The Second-Order Consequences

The more consequential story here may not be about Cuba at all. When a small, economically isolated island nation can stand before the international community and credibly say that no outside power will determine its leadership, it sends a signal that other governments are watching carefully. The normalization of that posture, particularly as U.S. influence in Latin America faces competition from China and Russia, creates a template. Governments that feel squeezed by Washington have an increasingly well-worn rhetorical and diplomatic playbook to reach for.

There is also a human dimension that rarely makes it into the diplomatic framing. Cuba's population has been experiencing one of its worst economic crises in recent memory, with widespread blackouts, food scarcity, and an emigration wave that has sent hundreds of thousands of Cubans to the United States in recent years. The ambassador's defiant posture at the UN exists in sharp tension with that reality on the ground. Sovereignty arguments, however principled, do not keep the lights on.
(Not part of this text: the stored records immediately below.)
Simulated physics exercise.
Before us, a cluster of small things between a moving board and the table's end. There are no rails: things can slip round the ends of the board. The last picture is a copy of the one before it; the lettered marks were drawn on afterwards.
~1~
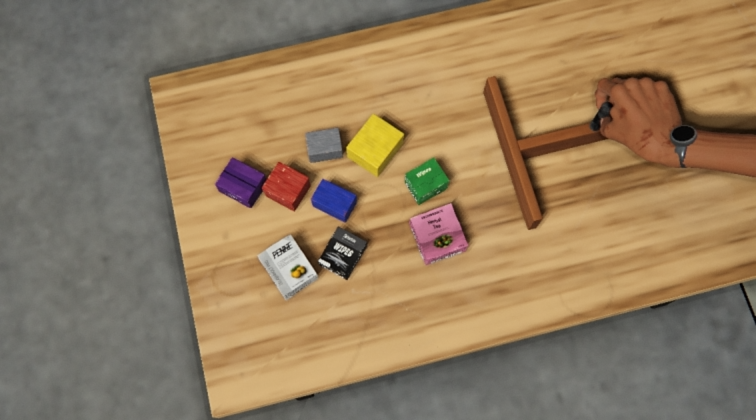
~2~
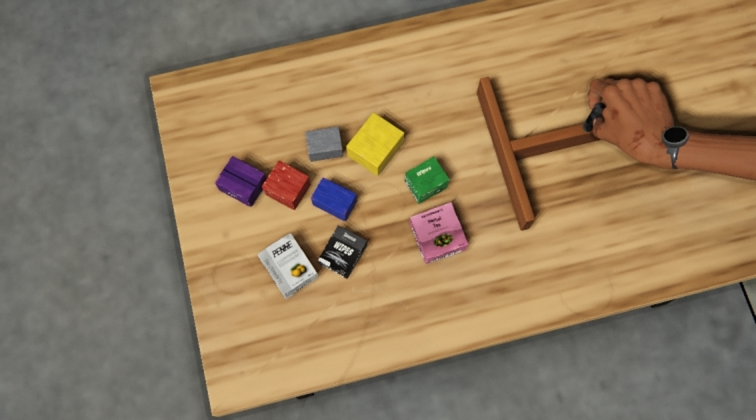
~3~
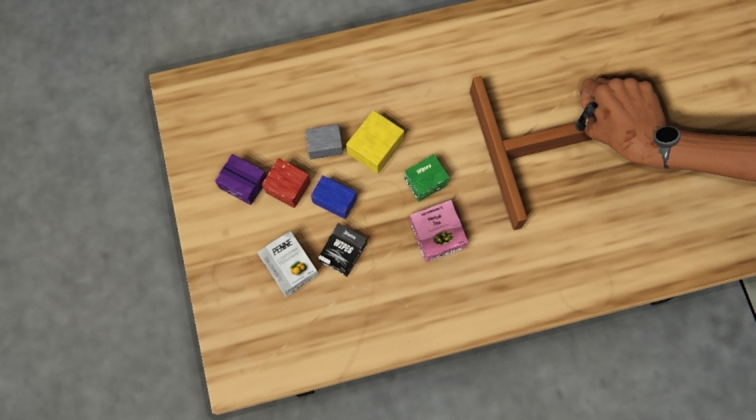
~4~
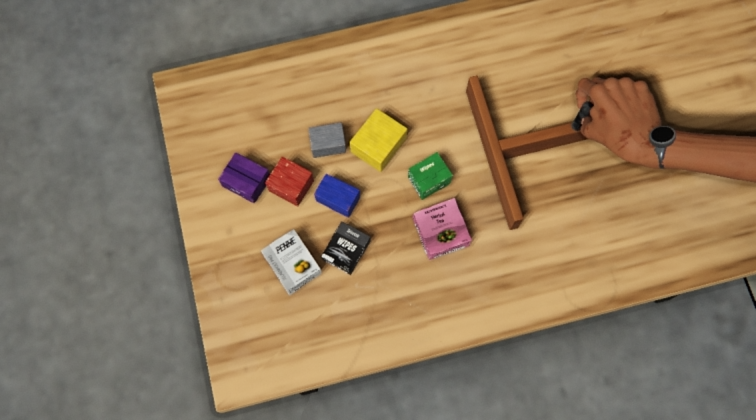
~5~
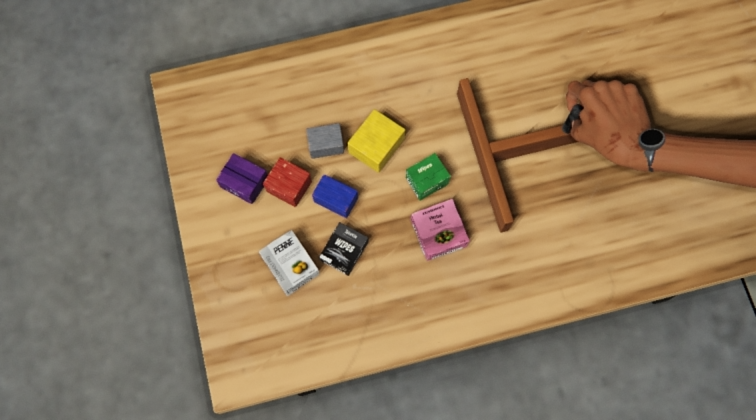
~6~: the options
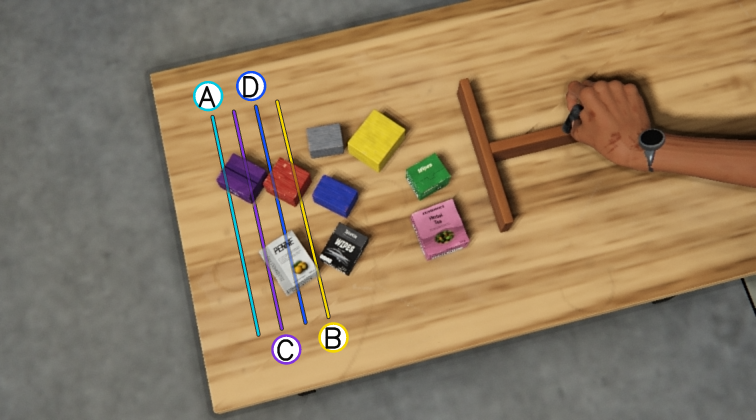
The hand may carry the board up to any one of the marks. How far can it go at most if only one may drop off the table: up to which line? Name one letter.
At C, and not beyond.
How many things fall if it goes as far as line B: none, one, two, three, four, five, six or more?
In all, none.
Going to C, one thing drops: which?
The white packet.
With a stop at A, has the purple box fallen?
By then, yes.
On the marked copy, A at (235, 221); B at (302, 205); C at (257, 216); D at (280, 210).
Taking C. A third of the way, board (404, 169); pink box (393, 242); grey block (318, 142).
Two thirds of the way, board (321, 189); white packet (235, 282); purple box (223, 174).
When it is over, board (256, 204); white packet over the edge; purple box (182, 174); one fallen.
As for the rest, A drops three; B is within the limit but short; D is within the limit but short.
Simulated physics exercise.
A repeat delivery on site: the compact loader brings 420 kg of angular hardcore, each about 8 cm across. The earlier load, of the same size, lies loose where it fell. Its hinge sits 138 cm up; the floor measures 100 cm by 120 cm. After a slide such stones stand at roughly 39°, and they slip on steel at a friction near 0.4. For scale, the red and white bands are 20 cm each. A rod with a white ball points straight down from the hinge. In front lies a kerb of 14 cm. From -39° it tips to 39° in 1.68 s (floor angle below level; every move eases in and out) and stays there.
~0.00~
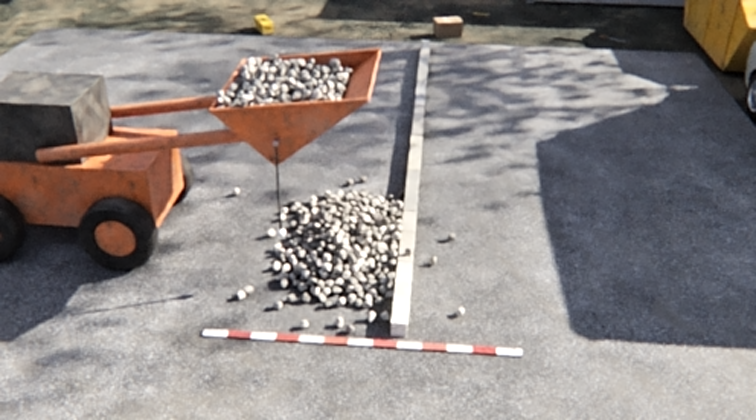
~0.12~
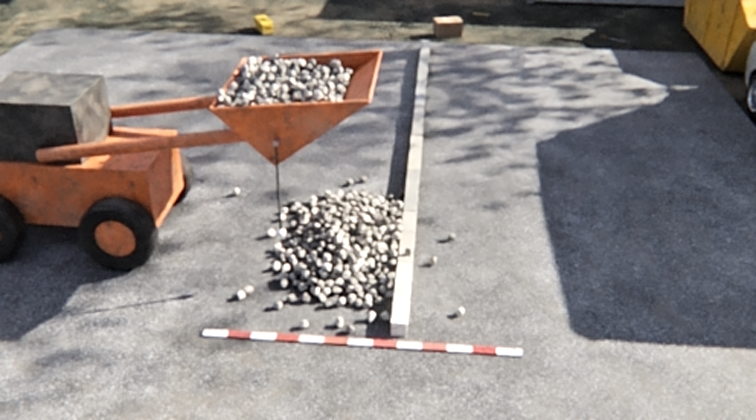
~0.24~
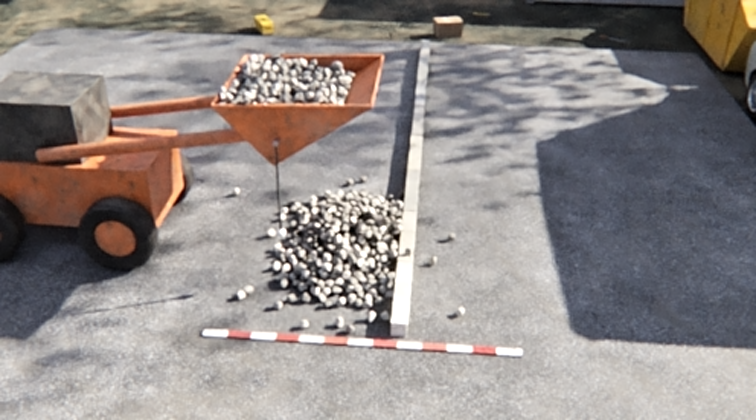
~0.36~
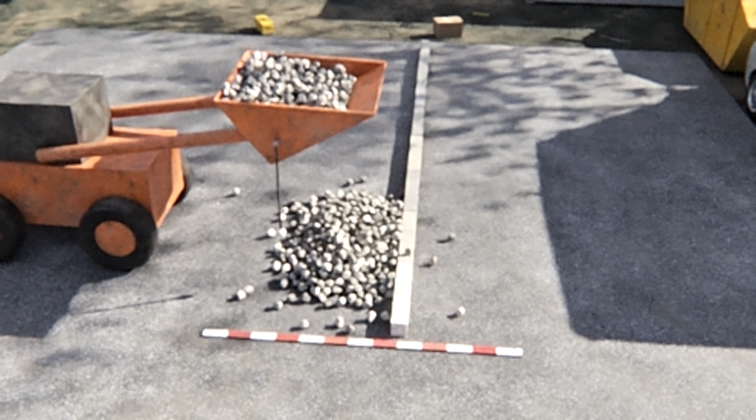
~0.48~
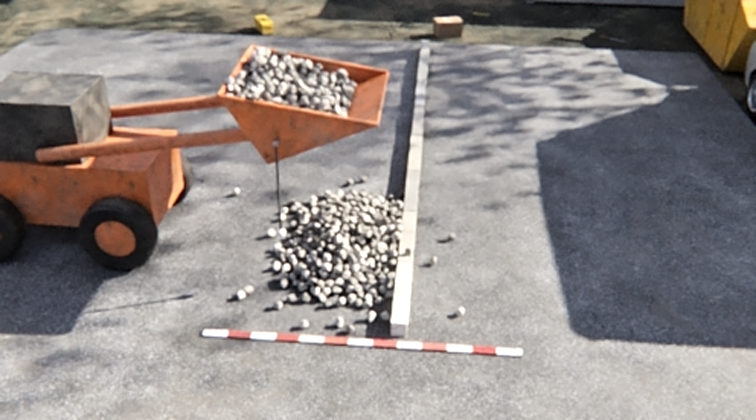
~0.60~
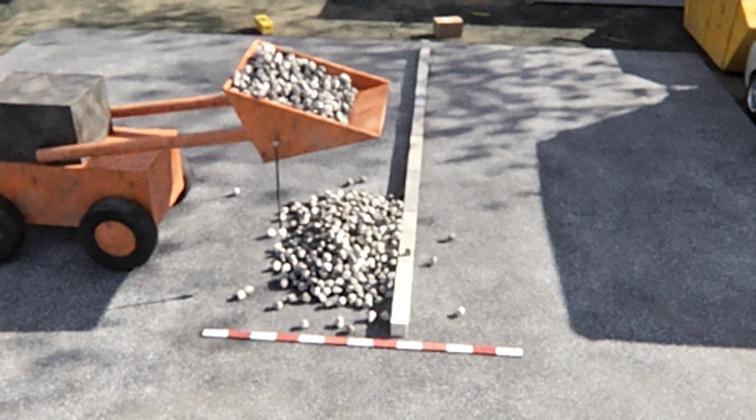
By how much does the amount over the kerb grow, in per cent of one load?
Roughly 45 per cent of a load more.
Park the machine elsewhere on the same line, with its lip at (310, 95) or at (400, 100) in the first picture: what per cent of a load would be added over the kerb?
Near 5 per cent from the first place, 85 from the second.
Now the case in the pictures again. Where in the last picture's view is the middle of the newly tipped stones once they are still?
Their middle is at about (407, 232).
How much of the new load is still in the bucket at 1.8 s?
About 60 per cent.
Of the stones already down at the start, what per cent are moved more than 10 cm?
About 0 per cent.
After 1.3 s the floor is at 27°; in per cent of one load, 100 in the bucket, 100 on this side of the kerb, 1 over the kerb; the foremost stones are at (418, 246).
After 1.8 s the floor is at 39°; in per cent of one load, 61 in the bucket, 139 on this side of the kerb, 1 over the kerb; the foremost stones are at (422, 246).
After 2.1 s the floor is at 39°; in per cent of one load, 17 in the bucket, 169 on this side of the kerb, 15 over the kerb; the foremost stones are at (463, 251).
After 4.8 s the floor is at 39°; in per cent of one load, 0 in the bucket, 154 on this side of the kerb, 46 over the kerb; the foremost stones are at (525, 230). Net gain over the kerb, 45.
What comes next is genuinely unclear. The Biden administration had begun cautiously loosening some restrictions, but that opening has largely closed. With both governments locked into positions that serve their respective domestic political audiences, the people most affected by the stalemate remain the ones with the least power to change it. If history is any guide, the next shift in U.S.-Cuba relations will not come from diplomatic pressure alone. It will come from some unexpected event, a leadership transition, a regional crisis, or an economic shock, that forces both sides to recalculate what they actually stand to gain from the current arrangement.